For these rankings of on-campus programs, U.S. News surveyed 385 graduate education schools granting doctoral degrees, with 267 providing the necessary data to be calculated based on a weighted average of 10 key quality measures.

UF’s College of Education registered sizable improvement in three key metrics of the survey—doctoral student acceptance rate (gauging admissions selectivity, considered an indicator of high-quality student enrollment), and two measures related to the college’s thriving funded research activity which accounted for nearly a third of the total ranking score.

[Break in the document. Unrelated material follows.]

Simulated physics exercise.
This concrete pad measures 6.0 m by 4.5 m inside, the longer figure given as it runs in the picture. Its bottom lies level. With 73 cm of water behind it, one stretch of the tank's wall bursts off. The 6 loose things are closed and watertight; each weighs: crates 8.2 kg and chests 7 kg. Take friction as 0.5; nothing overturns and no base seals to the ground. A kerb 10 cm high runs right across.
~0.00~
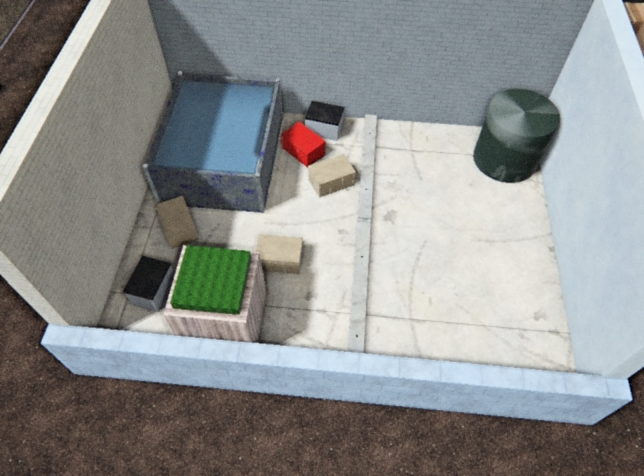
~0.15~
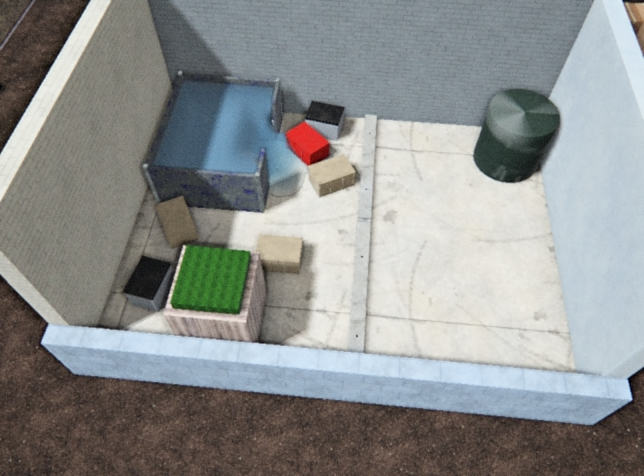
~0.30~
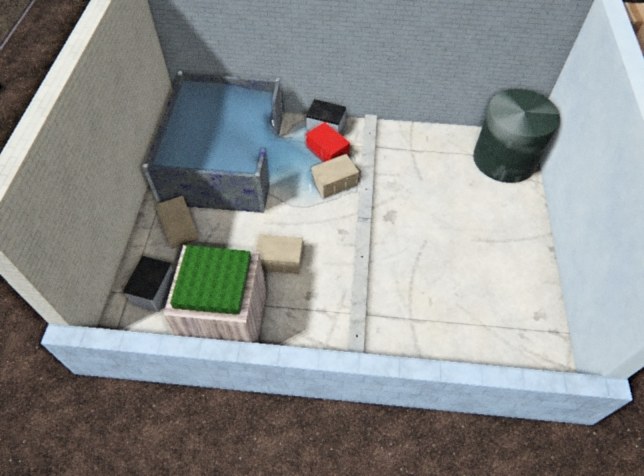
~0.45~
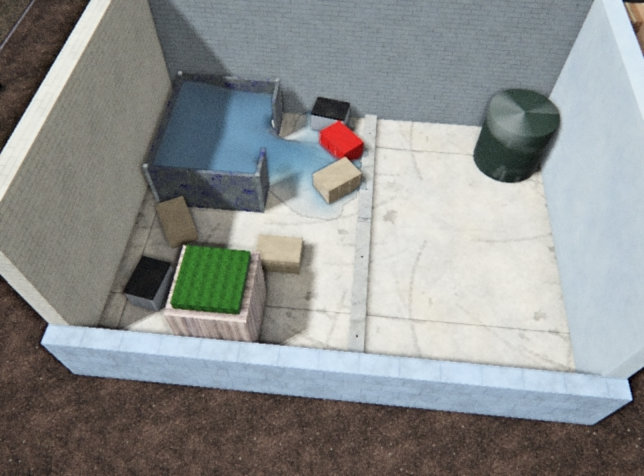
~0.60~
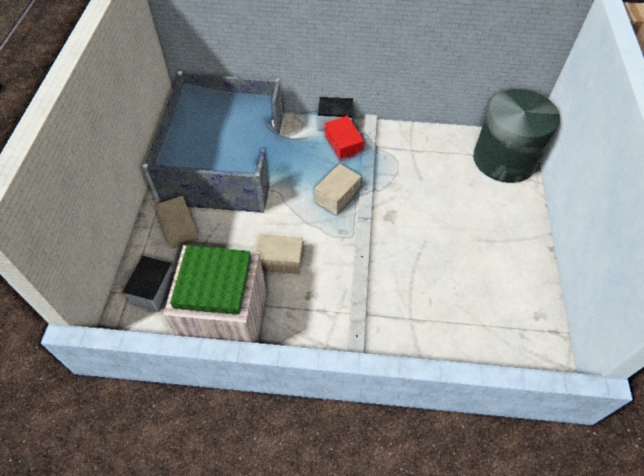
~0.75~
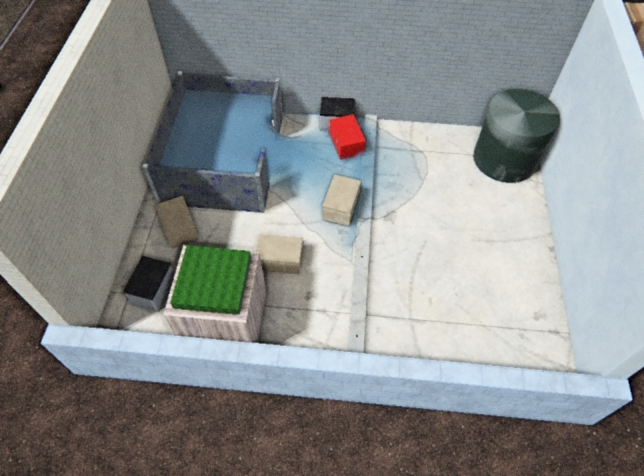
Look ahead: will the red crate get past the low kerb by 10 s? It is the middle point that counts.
Red crate gets past.
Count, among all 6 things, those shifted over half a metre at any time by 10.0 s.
5 of them.
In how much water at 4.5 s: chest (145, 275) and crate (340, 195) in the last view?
About 0 and 11 cm.
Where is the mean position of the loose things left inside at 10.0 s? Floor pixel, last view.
Near (241, 255).
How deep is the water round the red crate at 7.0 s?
Roughly 13 cm.
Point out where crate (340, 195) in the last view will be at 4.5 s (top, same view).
Around (287, 314).
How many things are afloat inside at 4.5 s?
I count 3.
After 2.0 s the red crate is near (462, 119), 2.5 m from its start, afloat; 1 of 6 are over the mark; 2 afloat.
After 4.5 s the red crate is near (435, 144), 2.0 m from its start, afloat; 1 of 6 are over the mark; 3 afloat.
After 7.0 s the red crate is near (477, 232), 3.0 m from its start, afloat; 1 of 6 are over the mark; 4 afloat.
After 10.0 s the red crate is near (418, 249), 2.6 m from its start, afloat; 1 of 6 are over the mark; 6 afloat.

During 2017, the U.S. News report shows that UF education faculty researchers were awarded an all-time college high of $27 million in combined external grant funding, nearly $2 million more than the prior record-setting year. College faculty members averaged more than $443,200 each in the total value of grants they generated—a 16.5 percent increase over 2016 and also the largest amount in college history.

The college also maintained solid marks in graduate student admission test scores, and in reputation surveys of peer scholars and education administrators across the state and nation.

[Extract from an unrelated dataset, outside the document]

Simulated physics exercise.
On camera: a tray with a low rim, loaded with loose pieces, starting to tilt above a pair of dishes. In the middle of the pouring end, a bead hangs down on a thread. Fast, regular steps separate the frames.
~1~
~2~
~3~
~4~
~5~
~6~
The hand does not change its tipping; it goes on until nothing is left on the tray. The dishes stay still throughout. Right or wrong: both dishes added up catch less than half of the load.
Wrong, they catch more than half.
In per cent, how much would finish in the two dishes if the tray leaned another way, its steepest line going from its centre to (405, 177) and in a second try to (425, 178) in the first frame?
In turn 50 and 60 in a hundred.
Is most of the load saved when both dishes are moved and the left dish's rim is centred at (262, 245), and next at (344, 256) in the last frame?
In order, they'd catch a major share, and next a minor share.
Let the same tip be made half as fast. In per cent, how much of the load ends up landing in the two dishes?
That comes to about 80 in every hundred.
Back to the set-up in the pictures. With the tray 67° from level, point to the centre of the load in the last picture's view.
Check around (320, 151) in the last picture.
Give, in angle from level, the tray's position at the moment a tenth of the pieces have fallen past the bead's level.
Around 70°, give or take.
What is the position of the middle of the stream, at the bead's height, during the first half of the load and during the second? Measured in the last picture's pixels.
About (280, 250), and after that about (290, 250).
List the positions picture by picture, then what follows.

U.S. News also has ranked the College of Education’s distance education program first or second in the country for the past three years.
“With our advances in research, our steadily improving rankings and the recent start of major renovation work on our historic Norman Hall building, it’s an exciting time to be at the UF College of Education,” Dean Good said.

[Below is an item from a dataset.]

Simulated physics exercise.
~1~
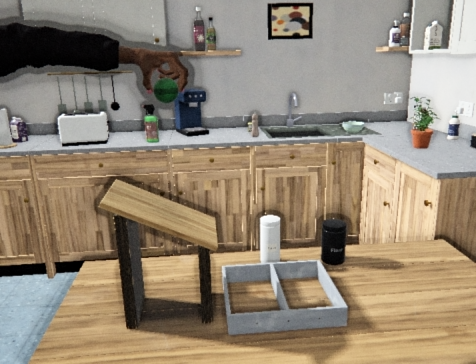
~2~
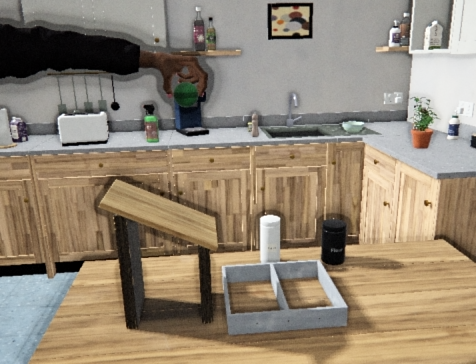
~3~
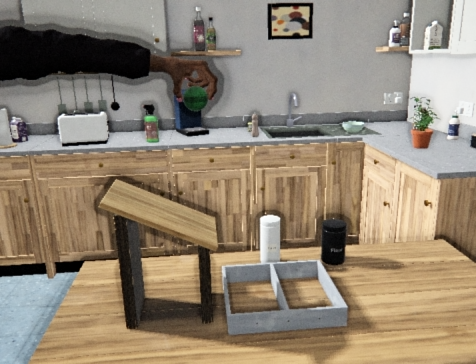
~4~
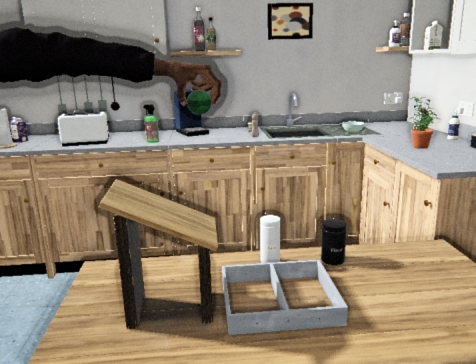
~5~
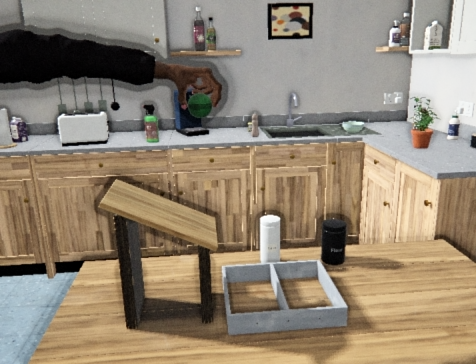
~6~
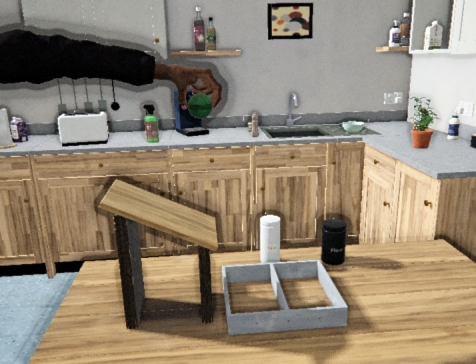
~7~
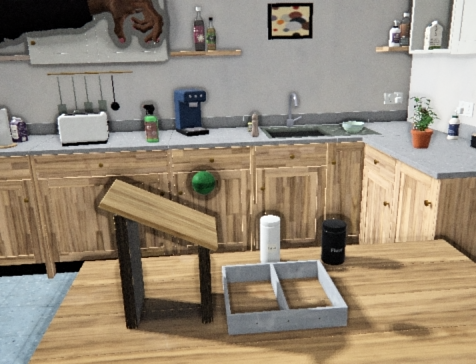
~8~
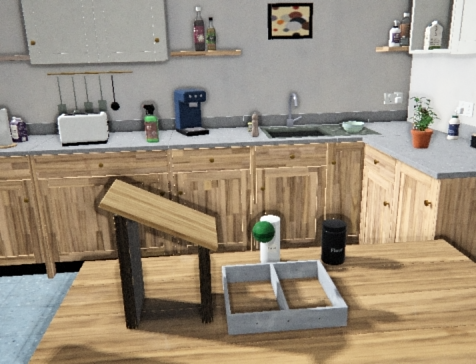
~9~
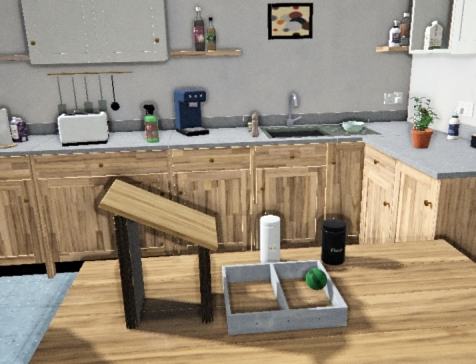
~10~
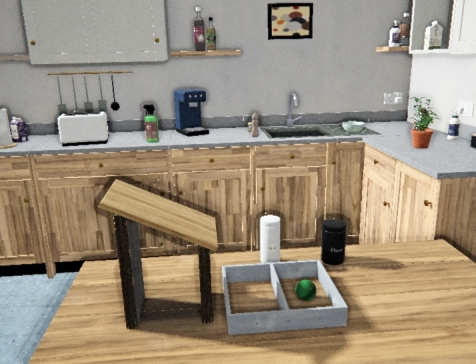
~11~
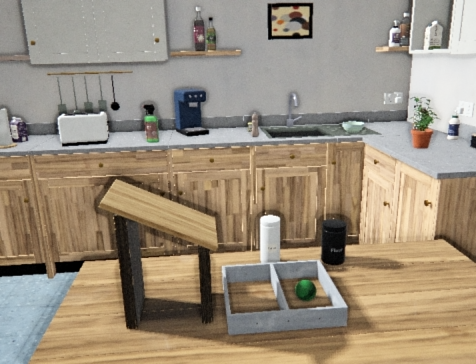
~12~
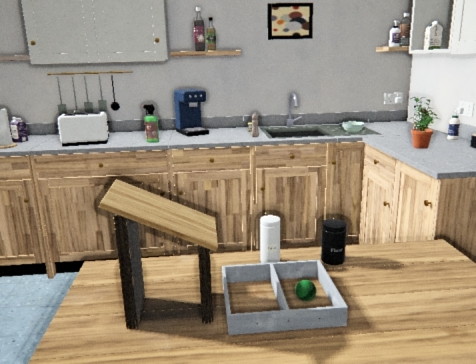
A green ball drops from a hand, bounces off the sloped board, and settles in the tray's right bay.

Good cited several notable developments and research activity at the college that likely have impacted its rise in the rankings:

  • UF has invested state “preeminent university” funds in three high-priority research initiatives involving the College of Education—in early childhood studies, personalized e-learning, and Big Data informatics analysis of national educational trends and teaching practices.
  • With back-to-back federal grants totaling $46 million, spanning a decade through 2023, the UF CEEDAR Center is expanding efforts to help at least 30 states strengthen their professional standards and methods for preparing teachers and leaders serving students with disabilities. (CEEDAR is short for Collaboration for Effective Educator Development, Accountability and Reform.)
  • Algebra Nation, a novel, interactive online tutoring tool created by the college’s Lastinger Center for Learning, supports math students and their teachers in every Florida county and in six states.
  • Education technology researchers have assembled a Virtual Learning Lab team of interdisciplinary experts to explore massive data sets to personalize virtual instruction for future math students and to adapt visual educational technology for visually impaired students. The efforts are supported by $10 million over five years from the Institute of Education Sciences.
  • The college’s Anita Zucker Center for Excellence in Early Childhood Studies was instrumental in convening UF’s Early Childhood National Summit last year, bringing together more than a 100 early childhood leaders to create actionable solutions to the grand challenges facing our most vulnerable young children and their families.
  • America’s best-selling author James Patterson, who funded scholarships for 21 UF teachers-in-training over the past five years, recently followed up with another contribution of $3 million to the College of Education. With his gift, the college is launching an ambitious literacy acceleration initiative—dubbed the James Patterson Literacy Challenge–aimed at doubling the number of schoolchildren in Florida who can read proficiently.

“We appreciate high rankings,” Dean Good said, “but we measure true success at our College of Education by how well we are helping to solve educational challenges and strengthen our society.”

The complete rankings of U.S. News & World Report’s 2019 edition of America’s Best Graduate Schools can be viewed online at www.usnews.com/grad.